Sam Leith Sam Leith

Diary – 7 June 2018

I know some people are fretting about Brexit, and others about the drive-by violence the President is doing to the US constitution, but what preoccupies me and the nation’s allotment-holders at the moment is news that the RHS is warning of a ‘bumper year for slugs’. The slimy little bastards not only ate every single lettuce seedling I planted last year, but they have taken to invading my kitchen in the night and dying extravagantly, and in a way that makes a stain, on hard-to-clean surfaces. The RHS is currently conducting trials on five different alleged slug repellents — copper tape, horticultural grit, pine bark, wool pellets and broken eggshells — to see if any of them actually works. You’d think someone would have done this already, slugs not being a new thing. The results will probably come too late for me: I’m going to crack and scatter chemical-blue slug pellets all over my allotment and around my fridge by the end of the week.

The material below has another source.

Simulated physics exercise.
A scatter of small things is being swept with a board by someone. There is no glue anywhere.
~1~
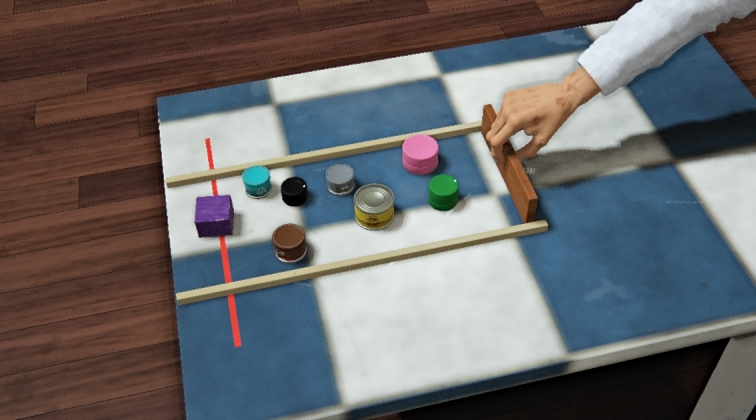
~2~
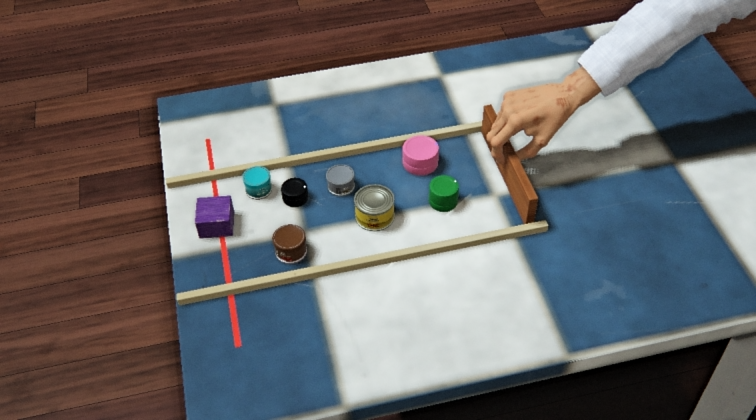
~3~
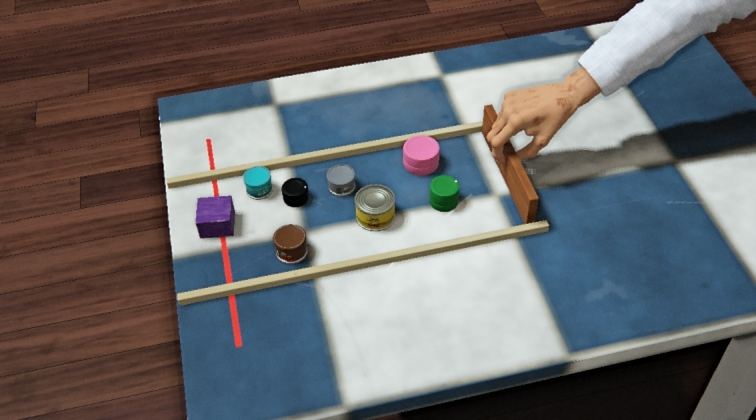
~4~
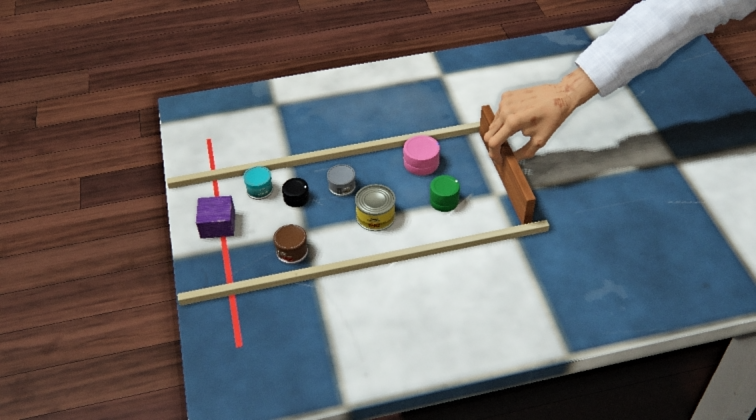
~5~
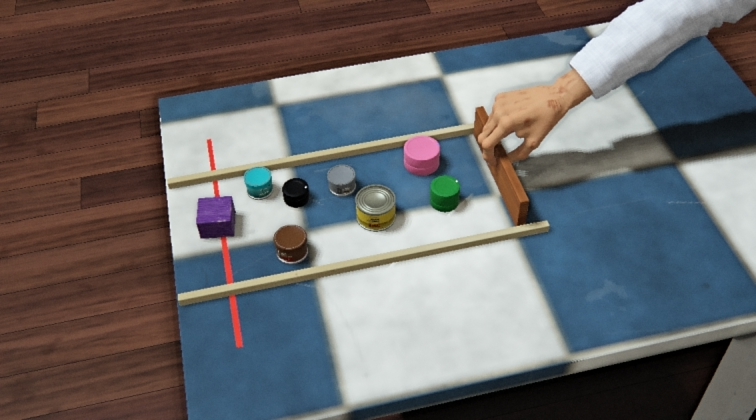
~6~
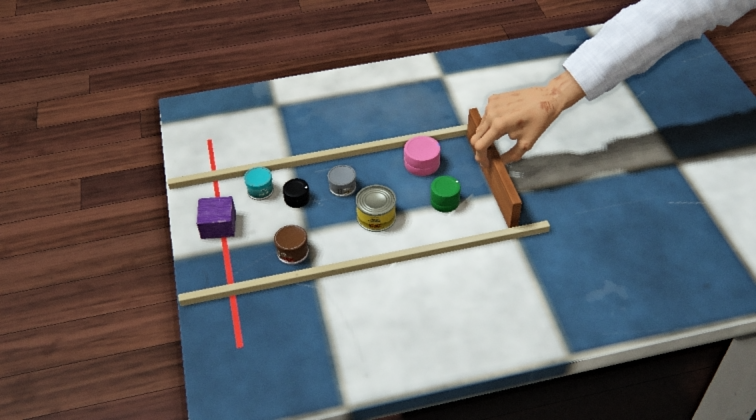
At the start, a hand holds a wooden board upright at the right end of two pale rails on a checked surface, with small tins, lids and a purple block scattered between them. The board stays nearly still, then the hand slides it slightly left, while the objects remain in place, untouched.
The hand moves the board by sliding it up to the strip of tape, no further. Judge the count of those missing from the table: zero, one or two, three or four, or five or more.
My judgement: One or two.
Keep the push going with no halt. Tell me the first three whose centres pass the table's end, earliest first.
The order is the purple block, the turquoise tin, then the yellow pot.
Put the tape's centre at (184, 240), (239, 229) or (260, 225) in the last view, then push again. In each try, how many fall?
In order, 8, 1 and 0.
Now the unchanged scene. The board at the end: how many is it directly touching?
It's 4.
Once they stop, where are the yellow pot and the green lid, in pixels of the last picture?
Taking them in turn, first comes (177, 258), then (209, 241).
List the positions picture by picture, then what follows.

But if some good comes out of the trials let me know. It may not be too late to resolve the Northern Irish border problem with a row of eggshells; or go to Washington and put a line of wool pellets between the executive and the judiciary.

Speaking of The Donald, I’ve been enjoying John Niven’s forthcoming novel Kill’ Em All, which sees the return of his magnetically loathsome antihero Steven Stelfox, a Simon Cowellesque former music industry A&R man. Stelfox is energised by the Trump era, and he makes the interesting claim that POTUS would have thrived in the record industry. He understands the two key principles: never ever alienate your core fanbase; and it is impossible to underestimate the tastes of the public.

Remember 25 May? GDPR day! After weeks of forlorn, passive-aggressive emails from yoghurt companies, pizzerias and gardening-supply shops, begging us to let them stay in touch, the great silence fell.